- Associated Press - Thursday, February 12, 2015

LINCOLN, Neb. (AP) - Nebraska’s new corrections director promised Thursday to restore his department’s tarnished reputation, relieve overcrowding and end what he described as a “fear-based culture” among its employees.

Scott Frakes, a former administrator in Washington state’s prison system, told lawmakers he will work to ensure that Nebraska’s department stays accountable to the public.

Frakes was appointed by Gov. Pete Ricketts to help fix high-profile problems in the Nebraska Department of Correctional Services. He started last week but still has to be confirmed by lawmakers.

“The citizens of Nebraska need and deserve a corrections department that makes public safety its top priority,” he said in testimony to the Legislature’s Judiciary Committee.

Frakes replaces Michael Kenney, who announced his retirement earlier this month after nearly a year and half as director. The agency has faced criticism for miscalculating hundreds prison sentences, overcrowding and the use of a re-entry furlough program that some senators say is illegal.

It also has come under fire for releasing inmate Nikko Jenkins without supervision, despite his pleas for a mental health commitment. Less than a month after returning to society, Jenkins killed four people in Omaha.

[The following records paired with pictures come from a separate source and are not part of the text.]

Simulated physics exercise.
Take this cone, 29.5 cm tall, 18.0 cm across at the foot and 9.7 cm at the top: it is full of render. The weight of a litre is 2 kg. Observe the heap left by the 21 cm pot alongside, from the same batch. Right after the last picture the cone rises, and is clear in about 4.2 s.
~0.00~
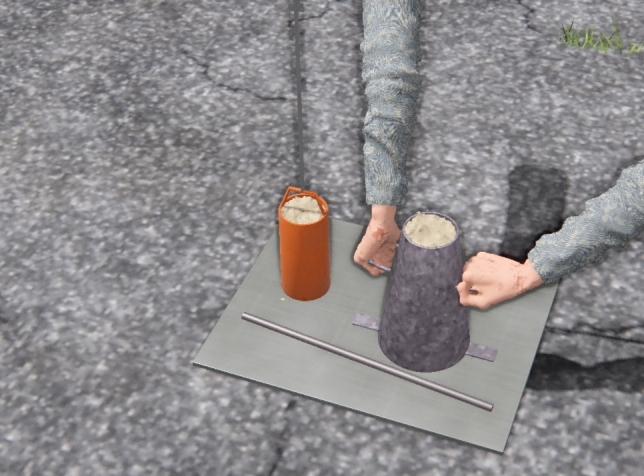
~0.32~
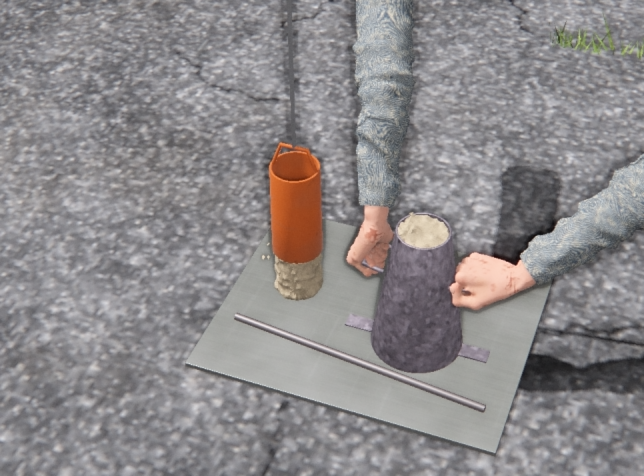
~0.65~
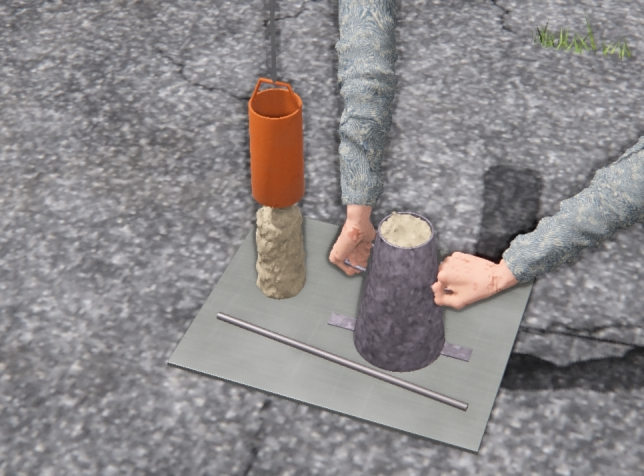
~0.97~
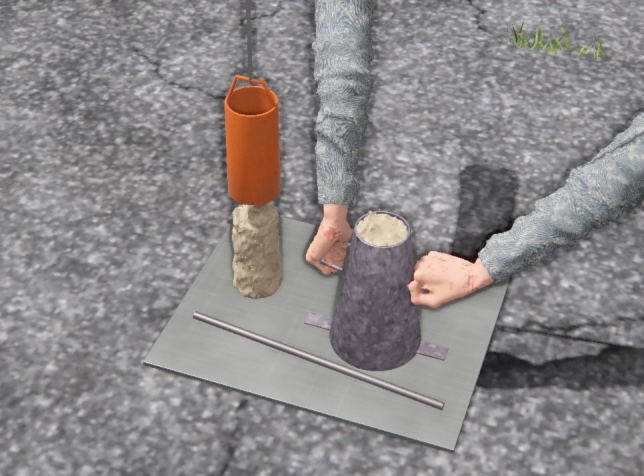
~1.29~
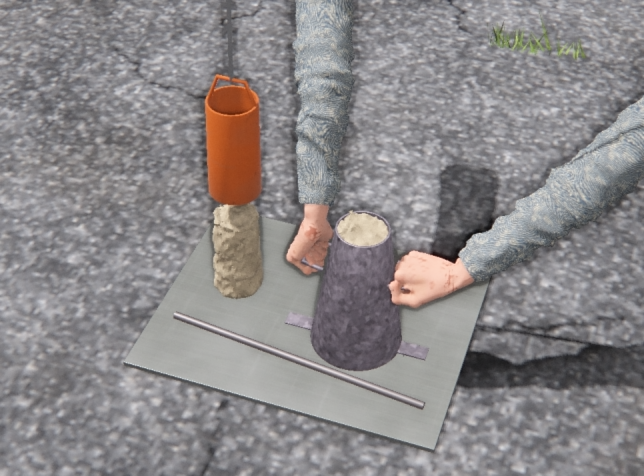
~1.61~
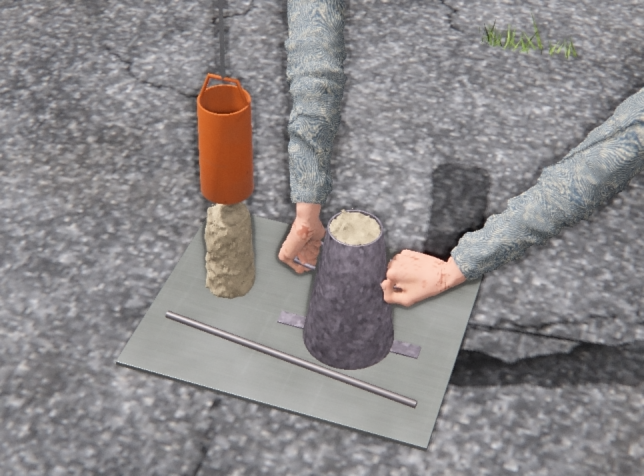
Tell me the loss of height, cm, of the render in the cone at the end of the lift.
Close to 1 cm.
After 2.7 s, the cone is up 7.3 cm; the render has come down 0.5 cm to 29 cm and is 18 cm wide.
After 3.7 s, the cone is up 18 cm; the render has come down 0.7 cm to 29 cm and is 18 cm wide.
After 4.8 s, the cone is up 30 cm; the render has come down 0.9 cm to 29 cm and is 18 cm wide.
After 6.0 s, the cone is clear; the render has come down 1.0 cm to 29 cm and is 18 cm wide.
After 6.5 s, at rest, the cone is clear; the render has come down 1.0 cm to 29 cm and is 18 cm wide.
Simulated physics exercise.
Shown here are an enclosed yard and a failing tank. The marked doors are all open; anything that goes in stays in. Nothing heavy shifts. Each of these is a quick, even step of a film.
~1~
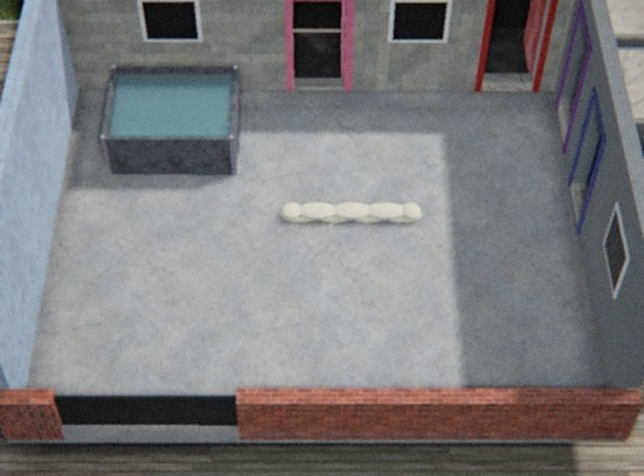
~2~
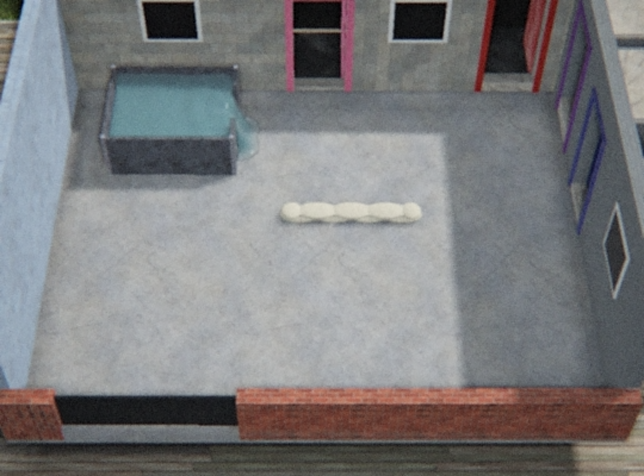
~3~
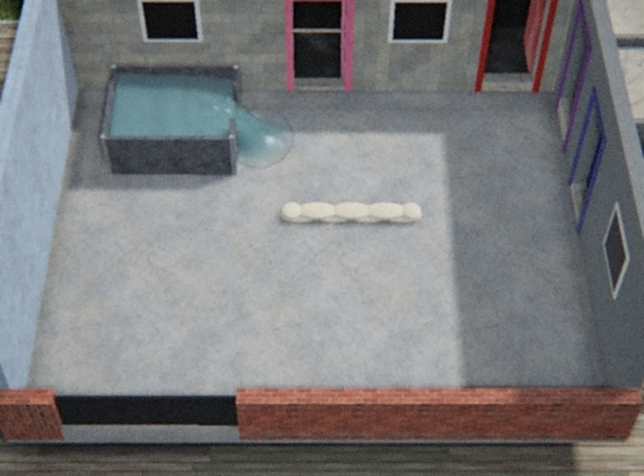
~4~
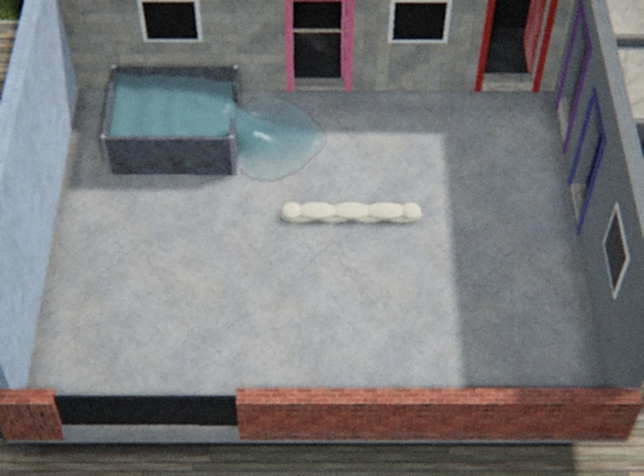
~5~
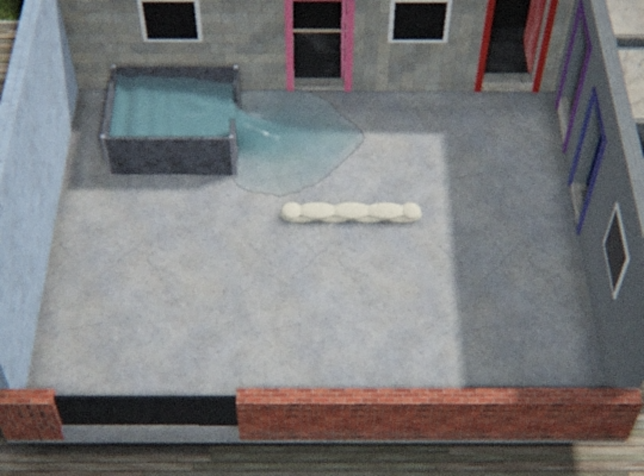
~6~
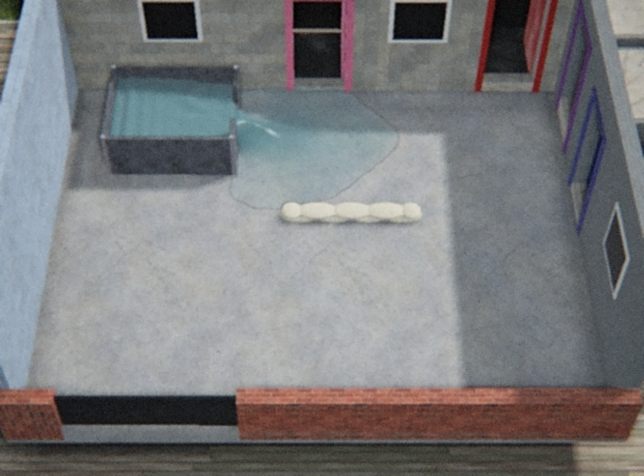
Water pours from the right side of a tank and spreads across the enclosed yard's floor.
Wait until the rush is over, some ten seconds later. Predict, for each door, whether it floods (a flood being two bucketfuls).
In the end blue door: Limit exceeded. Pink door: Limit exceeded. Red door: Limit not exceeded. Purple door: Limit not exceeded.
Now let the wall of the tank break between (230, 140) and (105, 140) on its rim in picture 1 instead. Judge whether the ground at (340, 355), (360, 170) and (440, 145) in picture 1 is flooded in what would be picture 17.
One by one: Waterlogged; unsoaked; unsoaked.
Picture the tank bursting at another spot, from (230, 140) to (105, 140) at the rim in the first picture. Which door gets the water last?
It's the door marked pink.
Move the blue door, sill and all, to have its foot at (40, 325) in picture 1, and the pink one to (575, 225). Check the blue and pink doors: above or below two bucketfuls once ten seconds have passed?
Blue: Does not flood; pink: Gets flooded.
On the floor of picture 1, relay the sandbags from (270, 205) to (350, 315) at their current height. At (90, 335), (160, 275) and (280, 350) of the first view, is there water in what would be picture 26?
Taking the spots in turn: Untouched, untouched and untouched.
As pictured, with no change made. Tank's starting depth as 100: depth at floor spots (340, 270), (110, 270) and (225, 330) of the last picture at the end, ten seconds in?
Going place by place: 2 %, 0 % and 4 %.
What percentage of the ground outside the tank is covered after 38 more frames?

Frakes told lawmakers he has imposed a moratorium on new admissions to the furlough program, which was created unilaterally by the department’s previous administrator under pressure to ease crowding. He said he ordered one of the current 35 participants back to prison after evaluating each case, and will only continue the program if it’s reviewed as required under state law.

He pledged to work with lawmakers to ease prison crowding. The statewide inmate population was 5,221 as of December, more than 59 percent above the prisons’ design capacity.

Several senators urged Frakes to continue firing administrators who were involved with Jenkins before he was released.

“It’s going to take a Superman effort to put us back on a basis with the citizens where they trust what we’re doing in corrections,” said state Sen. Bob Krist, of Omaha.

Senators singled out Mark Weilage, a behavioral health administrator, and deputy director Larry Wayne, both of whom testified before the Legislature’s prisons-investigation committee last year. Lawmakers concluded that both men bore responsibility for Jenkins’ release.

Frakes said he plans to make more staffing changes, but he needs time to get a sense of the department’s needs.

The miscalculated sentences have already cost several top officials their jobs.

Two department attorneys, George Green and Sharon Lindgren, retired in August under the threat of being fired, and state prison-records administrator Kyle Poppert resigned this week.

Sen. Colby Coash of Lincoln, whose district includes several state prisons, said he’s concerned that previous agency directors haven’t felt comfortable asking for resources they need to do their jobs. He said he also is worried about the safety of prison employees and their workplace culture.

“There are hundreds of them across the state that work incredibly hard and do the best job that they can,” Coash said. “I don’t believe they’ve been given a fair voice in this whole discussion.”

Frakes said he has already noticed signs of a “fear-based culture” in the department, where employees are afraid to raise concerns about how it’s managed. He said he would work to resolve those concerns.

Frakes, of Olympia, Washington, has 32 years of experience in state corrections. He worked in six different positions in Washington’s corrections department, starting as a correctional officer. He has served as the department’s deputy director since April 2012. In his current role he oversees six prisons, a staff of 2,800 and about 8,000 offenders.

Ricketts announced last month that he had chosen Frakes out of three finalists. The candidates were identified with help from Ford Webb Associates, a national search firm.

Frakes is expected to earn $180,000 a year.